Senin, 08 Februari 2010

Spiritualitas Pemerdekaan

4o Hari Gus Dur dan 11 Tahun Romo Mangun
Kaum Muda Merayakan Indonesia
Inilah tema yang diangkat dalam acara di Auditorium Puskat Kotabaru Yogyakarta. Pembicaranya adalah Romo Baskoro, penulis buku dan staff pengajar Universitas Sanata Dharma, kemudian Atong dan Wisnu: keduanya adalah aktivis mahasiswa tahun 1998.
Pada awal acara dibuka dengan lagu-lagu perjuangan kemanusiaan oleh Wiridan Sarikraman kelompok musik yang bermarkas di DED (Dinamika Edukasi Dasar) yang konsen pada perjuangan kemanusiaan. Sempat saya merinding ketika acara dibuka dengan menyanyikan lagu Indonesia Raya. Lama saya tidak menyanyikan lagu ini dan ketika menyanyi terlintas betapa banyak korban dan darah yang tertumpah untuk mendirikan sebuah negara bernama Indonesia. Yang pondasinya sudah diletakkan oleh para founding father namun arah ril yang dilaluinya berbelok-belok dan dibelokkan oleh banyak kepentingan yang ada di dalamnya sehingga keadilan sosial bagi seluruh rakyat Indonesia belum terwujud.
Romo Baskoro memaparkan kedua tokoh yang visinya sama yaitu berjuang demi rakyat namun dalam ranah yang berbeda. Gus Dur lebih berjuang di tataran politik nasional dan internasional sedangkan Romo Mangun berjuang di tataran praksis grassroot bersama dengan orang-orang lapangan. Negara ini menjadi arena pertarunagn politis dari kubu Liberalisme di barat dan Komunisme di timur sehingga dulu untuk mendirikan negara ini diperlukan orang yang Nonblok seperti Soekarno untuk member warna tersendiri di dunia internasional. Meskipun arena pertarungan itu menimbulkan korban yang tidak sedikit.
Kedua Guru Bangsa ini menginspirasi para aktivis mahasiswa tahun 2008 untuk menuntut lengsernya rezim yang dictator dan kurang membela rakyat pada masa pemerintahan Soeharto. “Bayangkan pada masa itu kami menganggap Marxis itu sudah kiri tapi oleh Romo Mangun Marx itu disebut kanan” Ucap Wisnu. Sehingga kami terus mempelajari bentuk teori dan praksis seperti apa yang pantas diterapkan untuk negara ini. Atong lebih berjuang dengan ekspresi dunia seninya dengan poster dan papan reklame serta lukisan kanvasnya dan sekarang menggeluti dunia tato. Kalau kita disuruh menjadi seperti kedua tokoh kita itu Romo Mangun dan Gus Dur akan sulit karena pasti akan migraine dengan pemikiran yang mereka kuasai. Itu butuh proses dan disiplin tersendiri. Sebab bayangkan saja dari hal kecil Gus Dur itu bisa menghapal 500 nomor telepon itu belum pemikirannya yang sangat brilliant. Romo Mangun juga seorang arsitek, budayawan, novelis, penulis buku. Siapa orang yang bisa seperti mereka. Yang mungkin bisa kita lakukan sekarang adalah berkarya di bidang masing-masing demi mewujudkan cita-cita luhur bangsa ini.

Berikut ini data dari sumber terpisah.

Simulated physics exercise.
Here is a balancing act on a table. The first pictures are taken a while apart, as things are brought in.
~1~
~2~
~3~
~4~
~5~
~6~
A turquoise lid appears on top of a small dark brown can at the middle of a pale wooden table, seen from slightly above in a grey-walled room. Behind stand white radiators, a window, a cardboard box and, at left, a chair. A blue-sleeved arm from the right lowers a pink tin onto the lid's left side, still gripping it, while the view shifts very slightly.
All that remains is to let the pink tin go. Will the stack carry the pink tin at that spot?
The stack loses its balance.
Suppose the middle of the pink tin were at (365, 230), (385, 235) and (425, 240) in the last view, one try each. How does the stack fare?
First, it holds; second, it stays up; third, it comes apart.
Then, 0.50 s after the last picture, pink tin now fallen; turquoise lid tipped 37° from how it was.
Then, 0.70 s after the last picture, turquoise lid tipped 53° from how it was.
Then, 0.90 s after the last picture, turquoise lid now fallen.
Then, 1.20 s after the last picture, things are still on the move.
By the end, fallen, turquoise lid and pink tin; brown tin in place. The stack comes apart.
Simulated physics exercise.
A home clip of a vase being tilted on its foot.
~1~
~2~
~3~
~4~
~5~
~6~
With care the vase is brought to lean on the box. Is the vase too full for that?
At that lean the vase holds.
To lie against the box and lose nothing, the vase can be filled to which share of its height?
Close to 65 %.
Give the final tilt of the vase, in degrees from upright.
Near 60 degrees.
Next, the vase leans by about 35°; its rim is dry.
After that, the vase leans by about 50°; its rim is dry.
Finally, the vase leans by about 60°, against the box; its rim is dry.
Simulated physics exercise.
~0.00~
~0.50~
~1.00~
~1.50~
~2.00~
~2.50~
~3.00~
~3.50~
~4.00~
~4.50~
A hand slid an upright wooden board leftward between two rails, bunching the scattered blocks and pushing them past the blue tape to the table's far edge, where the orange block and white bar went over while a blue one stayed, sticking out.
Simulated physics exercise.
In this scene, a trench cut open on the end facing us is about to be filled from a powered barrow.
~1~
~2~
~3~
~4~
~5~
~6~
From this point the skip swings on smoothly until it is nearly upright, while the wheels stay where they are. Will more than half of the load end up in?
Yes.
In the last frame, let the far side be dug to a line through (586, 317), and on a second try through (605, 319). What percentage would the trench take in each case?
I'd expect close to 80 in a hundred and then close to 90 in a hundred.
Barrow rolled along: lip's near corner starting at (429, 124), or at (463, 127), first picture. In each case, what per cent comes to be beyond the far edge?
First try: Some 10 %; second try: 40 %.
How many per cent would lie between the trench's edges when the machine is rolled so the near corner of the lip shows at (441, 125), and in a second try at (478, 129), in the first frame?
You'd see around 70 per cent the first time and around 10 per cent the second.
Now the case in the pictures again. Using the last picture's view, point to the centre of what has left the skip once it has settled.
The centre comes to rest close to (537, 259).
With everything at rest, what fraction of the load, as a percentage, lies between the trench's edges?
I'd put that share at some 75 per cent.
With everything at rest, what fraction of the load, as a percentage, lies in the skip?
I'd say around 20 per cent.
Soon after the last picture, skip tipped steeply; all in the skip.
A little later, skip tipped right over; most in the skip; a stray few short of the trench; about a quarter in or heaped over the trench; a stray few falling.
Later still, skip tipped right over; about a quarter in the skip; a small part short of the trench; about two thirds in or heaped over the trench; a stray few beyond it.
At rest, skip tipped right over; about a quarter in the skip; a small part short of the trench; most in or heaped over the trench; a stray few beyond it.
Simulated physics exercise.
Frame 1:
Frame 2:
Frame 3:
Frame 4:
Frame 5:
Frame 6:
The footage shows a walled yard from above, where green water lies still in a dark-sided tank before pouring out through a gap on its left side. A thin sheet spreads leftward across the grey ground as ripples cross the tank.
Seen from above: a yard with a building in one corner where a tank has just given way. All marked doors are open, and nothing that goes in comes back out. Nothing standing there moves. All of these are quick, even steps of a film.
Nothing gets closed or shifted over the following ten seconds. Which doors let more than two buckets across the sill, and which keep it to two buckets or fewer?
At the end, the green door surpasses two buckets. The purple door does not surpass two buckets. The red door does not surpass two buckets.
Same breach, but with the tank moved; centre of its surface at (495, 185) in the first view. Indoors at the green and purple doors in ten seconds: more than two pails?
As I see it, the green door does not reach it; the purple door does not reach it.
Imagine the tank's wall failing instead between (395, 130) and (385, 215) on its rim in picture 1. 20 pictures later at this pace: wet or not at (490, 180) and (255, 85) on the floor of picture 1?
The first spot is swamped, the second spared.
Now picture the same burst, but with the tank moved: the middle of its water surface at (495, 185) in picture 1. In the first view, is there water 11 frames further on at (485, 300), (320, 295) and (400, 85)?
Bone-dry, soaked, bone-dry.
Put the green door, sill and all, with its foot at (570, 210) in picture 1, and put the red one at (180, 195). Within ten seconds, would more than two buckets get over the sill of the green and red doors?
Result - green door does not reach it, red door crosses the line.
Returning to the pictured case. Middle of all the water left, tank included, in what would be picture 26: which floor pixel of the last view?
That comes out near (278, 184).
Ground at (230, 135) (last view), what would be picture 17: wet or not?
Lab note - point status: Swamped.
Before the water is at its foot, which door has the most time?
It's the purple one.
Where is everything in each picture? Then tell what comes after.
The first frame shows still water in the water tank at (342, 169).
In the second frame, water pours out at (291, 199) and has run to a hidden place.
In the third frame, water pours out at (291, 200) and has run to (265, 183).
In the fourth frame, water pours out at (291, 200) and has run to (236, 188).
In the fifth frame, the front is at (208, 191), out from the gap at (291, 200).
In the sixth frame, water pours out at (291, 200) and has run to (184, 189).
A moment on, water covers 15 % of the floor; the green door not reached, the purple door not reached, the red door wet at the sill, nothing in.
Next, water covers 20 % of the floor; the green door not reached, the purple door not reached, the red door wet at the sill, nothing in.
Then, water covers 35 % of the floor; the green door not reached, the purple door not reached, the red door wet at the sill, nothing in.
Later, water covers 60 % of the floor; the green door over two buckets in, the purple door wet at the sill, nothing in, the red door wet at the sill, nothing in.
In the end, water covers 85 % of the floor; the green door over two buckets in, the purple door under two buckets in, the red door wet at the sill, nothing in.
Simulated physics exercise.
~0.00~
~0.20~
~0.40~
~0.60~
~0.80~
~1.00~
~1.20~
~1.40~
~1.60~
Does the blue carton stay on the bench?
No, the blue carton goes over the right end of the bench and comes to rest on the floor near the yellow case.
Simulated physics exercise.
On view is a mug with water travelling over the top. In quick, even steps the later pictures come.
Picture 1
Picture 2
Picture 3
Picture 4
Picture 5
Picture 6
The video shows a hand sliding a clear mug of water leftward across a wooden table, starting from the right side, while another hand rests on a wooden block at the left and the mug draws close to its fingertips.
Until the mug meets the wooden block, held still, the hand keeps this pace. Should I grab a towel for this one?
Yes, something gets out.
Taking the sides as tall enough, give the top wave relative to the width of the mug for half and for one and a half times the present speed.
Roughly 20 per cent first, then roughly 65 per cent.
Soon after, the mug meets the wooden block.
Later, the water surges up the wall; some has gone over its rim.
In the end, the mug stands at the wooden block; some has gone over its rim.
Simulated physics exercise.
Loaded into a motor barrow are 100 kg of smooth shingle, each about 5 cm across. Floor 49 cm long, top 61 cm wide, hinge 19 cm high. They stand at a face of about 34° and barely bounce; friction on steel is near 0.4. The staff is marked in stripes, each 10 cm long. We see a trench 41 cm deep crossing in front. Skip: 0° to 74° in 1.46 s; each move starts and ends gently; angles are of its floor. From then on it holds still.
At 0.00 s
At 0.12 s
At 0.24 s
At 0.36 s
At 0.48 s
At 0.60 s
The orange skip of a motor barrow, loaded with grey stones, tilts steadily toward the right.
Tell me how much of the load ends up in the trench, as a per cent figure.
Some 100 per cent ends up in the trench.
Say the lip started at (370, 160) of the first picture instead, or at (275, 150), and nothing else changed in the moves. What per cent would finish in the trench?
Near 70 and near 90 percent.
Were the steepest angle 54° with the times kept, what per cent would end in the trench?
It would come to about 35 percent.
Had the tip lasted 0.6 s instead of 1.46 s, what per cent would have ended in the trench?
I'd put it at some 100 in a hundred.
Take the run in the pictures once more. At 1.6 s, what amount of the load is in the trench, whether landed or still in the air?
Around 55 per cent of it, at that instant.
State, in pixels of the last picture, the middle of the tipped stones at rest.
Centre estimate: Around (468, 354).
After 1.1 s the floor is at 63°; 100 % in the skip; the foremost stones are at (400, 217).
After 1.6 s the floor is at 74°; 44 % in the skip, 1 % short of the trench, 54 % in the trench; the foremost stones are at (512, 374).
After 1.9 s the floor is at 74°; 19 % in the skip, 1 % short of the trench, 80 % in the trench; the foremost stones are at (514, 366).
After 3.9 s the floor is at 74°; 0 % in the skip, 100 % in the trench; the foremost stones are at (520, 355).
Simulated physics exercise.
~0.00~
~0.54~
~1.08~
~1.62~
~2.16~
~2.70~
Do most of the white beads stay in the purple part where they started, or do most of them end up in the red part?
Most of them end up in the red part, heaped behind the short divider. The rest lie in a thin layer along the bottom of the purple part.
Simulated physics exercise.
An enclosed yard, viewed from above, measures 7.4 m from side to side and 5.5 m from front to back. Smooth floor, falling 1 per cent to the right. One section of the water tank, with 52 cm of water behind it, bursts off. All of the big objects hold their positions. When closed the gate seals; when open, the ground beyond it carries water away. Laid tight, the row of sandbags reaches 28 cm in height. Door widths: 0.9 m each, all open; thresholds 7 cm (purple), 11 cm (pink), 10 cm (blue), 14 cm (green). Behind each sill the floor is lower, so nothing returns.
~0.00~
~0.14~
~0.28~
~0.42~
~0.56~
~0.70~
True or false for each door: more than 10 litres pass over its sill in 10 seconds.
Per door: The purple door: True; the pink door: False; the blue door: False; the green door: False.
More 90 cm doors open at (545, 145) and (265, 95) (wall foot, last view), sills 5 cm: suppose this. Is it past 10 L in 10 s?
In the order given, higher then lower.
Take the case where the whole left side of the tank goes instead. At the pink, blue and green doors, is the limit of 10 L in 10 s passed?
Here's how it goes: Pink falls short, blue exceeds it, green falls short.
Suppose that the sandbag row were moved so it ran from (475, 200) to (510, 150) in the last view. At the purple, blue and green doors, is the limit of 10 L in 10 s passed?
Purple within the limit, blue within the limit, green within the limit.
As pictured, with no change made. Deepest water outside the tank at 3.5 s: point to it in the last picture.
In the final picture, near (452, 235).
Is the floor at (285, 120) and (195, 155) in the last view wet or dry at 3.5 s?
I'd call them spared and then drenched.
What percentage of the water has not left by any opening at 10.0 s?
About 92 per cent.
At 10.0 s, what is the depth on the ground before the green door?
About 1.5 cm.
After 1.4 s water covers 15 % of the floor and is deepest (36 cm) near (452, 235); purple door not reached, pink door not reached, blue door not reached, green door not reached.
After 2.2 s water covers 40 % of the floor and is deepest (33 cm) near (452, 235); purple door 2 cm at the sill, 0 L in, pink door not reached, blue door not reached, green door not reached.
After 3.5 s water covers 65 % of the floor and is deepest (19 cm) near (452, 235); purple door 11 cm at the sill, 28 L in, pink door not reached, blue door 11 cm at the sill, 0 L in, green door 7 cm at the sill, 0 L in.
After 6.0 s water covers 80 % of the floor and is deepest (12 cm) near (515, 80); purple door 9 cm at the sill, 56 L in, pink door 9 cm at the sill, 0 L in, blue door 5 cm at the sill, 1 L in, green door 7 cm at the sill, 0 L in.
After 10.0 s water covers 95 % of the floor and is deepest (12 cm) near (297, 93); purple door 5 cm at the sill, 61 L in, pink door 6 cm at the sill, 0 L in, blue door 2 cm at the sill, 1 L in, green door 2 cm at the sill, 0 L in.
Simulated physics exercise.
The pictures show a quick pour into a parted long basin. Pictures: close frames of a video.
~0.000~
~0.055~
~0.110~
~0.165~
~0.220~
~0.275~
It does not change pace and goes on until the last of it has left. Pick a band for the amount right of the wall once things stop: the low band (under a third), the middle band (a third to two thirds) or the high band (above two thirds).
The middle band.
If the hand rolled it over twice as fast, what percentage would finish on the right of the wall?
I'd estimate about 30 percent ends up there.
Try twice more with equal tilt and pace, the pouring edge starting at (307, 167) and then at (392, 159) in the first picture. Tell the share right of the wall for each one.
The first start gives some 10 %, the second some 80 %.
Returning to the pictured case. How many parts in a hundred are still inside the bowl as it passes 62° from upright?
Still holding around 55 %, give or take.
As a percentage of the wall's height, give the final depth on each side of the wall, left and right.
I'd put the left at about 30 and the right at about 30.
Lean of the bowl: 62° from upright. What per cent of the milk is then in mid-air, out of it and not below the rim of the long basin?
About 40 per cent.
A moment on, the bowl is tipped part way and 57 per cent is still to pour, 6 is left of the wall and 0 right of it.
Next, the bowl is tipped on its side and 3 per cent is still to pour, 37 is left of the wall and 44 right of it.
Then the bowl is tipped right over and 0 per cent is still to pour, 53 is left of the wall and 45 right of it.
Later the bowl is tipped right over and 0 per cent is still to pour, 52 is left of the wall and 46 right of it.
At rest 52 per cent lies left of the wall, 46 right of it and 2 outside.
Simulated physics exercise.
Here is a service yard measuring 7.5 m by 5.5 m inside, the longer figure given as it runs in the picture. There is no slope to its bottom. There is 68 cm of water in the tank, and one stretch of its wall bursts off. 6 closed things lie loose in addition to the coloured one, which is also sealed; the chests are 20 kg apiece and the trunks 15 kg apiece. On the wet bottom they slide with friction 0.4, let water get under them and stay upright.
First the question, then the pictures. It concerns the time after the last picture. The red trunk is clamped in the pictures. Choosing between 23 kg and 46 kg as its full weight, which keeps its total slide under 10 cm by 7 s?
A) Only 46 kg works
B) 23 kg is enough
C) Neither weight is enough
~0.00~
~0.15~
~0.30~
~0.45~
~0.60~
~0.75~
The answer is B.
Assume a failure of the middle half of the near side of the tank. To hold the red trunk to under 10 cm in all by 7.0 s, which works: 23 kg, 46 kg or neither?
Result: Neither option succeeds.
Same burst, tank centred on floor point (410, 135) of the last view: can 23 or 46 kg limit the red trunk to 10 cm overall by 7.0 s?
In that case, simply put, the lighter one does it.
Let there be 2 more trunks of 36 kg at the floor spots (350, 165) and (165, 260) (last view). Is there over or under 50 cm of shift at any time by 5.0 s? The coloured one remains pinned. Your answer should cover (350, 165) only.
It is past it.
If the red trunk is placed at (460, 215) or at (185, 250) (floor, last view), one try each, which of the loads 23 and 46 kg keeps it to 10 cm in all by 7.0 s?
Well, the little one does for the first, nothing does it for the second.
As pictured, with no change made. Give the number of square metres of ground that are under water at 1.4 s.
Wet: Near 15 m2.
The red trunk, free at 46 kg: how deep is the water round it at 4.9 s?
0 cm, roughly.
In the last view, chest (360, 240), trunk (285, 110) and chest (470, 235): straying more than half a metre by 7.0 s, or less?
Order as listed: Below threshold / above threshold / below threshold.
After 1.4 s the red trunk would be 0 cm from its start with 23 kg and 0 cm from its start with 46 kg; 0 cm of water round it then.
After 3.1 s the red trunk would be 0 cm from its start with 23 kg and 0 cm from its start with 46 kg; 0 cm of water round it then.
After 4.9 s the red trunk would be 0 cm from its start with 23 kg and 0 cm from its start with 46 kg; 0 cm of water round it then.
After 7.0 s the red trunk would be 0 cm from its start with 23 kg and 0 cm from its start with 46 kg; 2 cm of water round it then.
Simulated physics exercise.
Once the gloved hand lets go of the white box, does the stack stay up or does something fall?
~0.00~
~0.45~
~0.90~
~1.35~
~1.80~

Secara teologi kedua tokoh ini menjalankan Teologi Pembebasan tapi lebih tepatnya adalah mereka menjalankan spiritualitas pemerdekaan. Romo Baskoro pernah menulis tentang Spritualitas Pembebasan. Namun kedua tokoh ini lebih menjalankan spiritualitas pemerdekaan karena bisa diterapkan di lini apapun di segala bidang yang bisa dilakukan oleh masing-masing individu.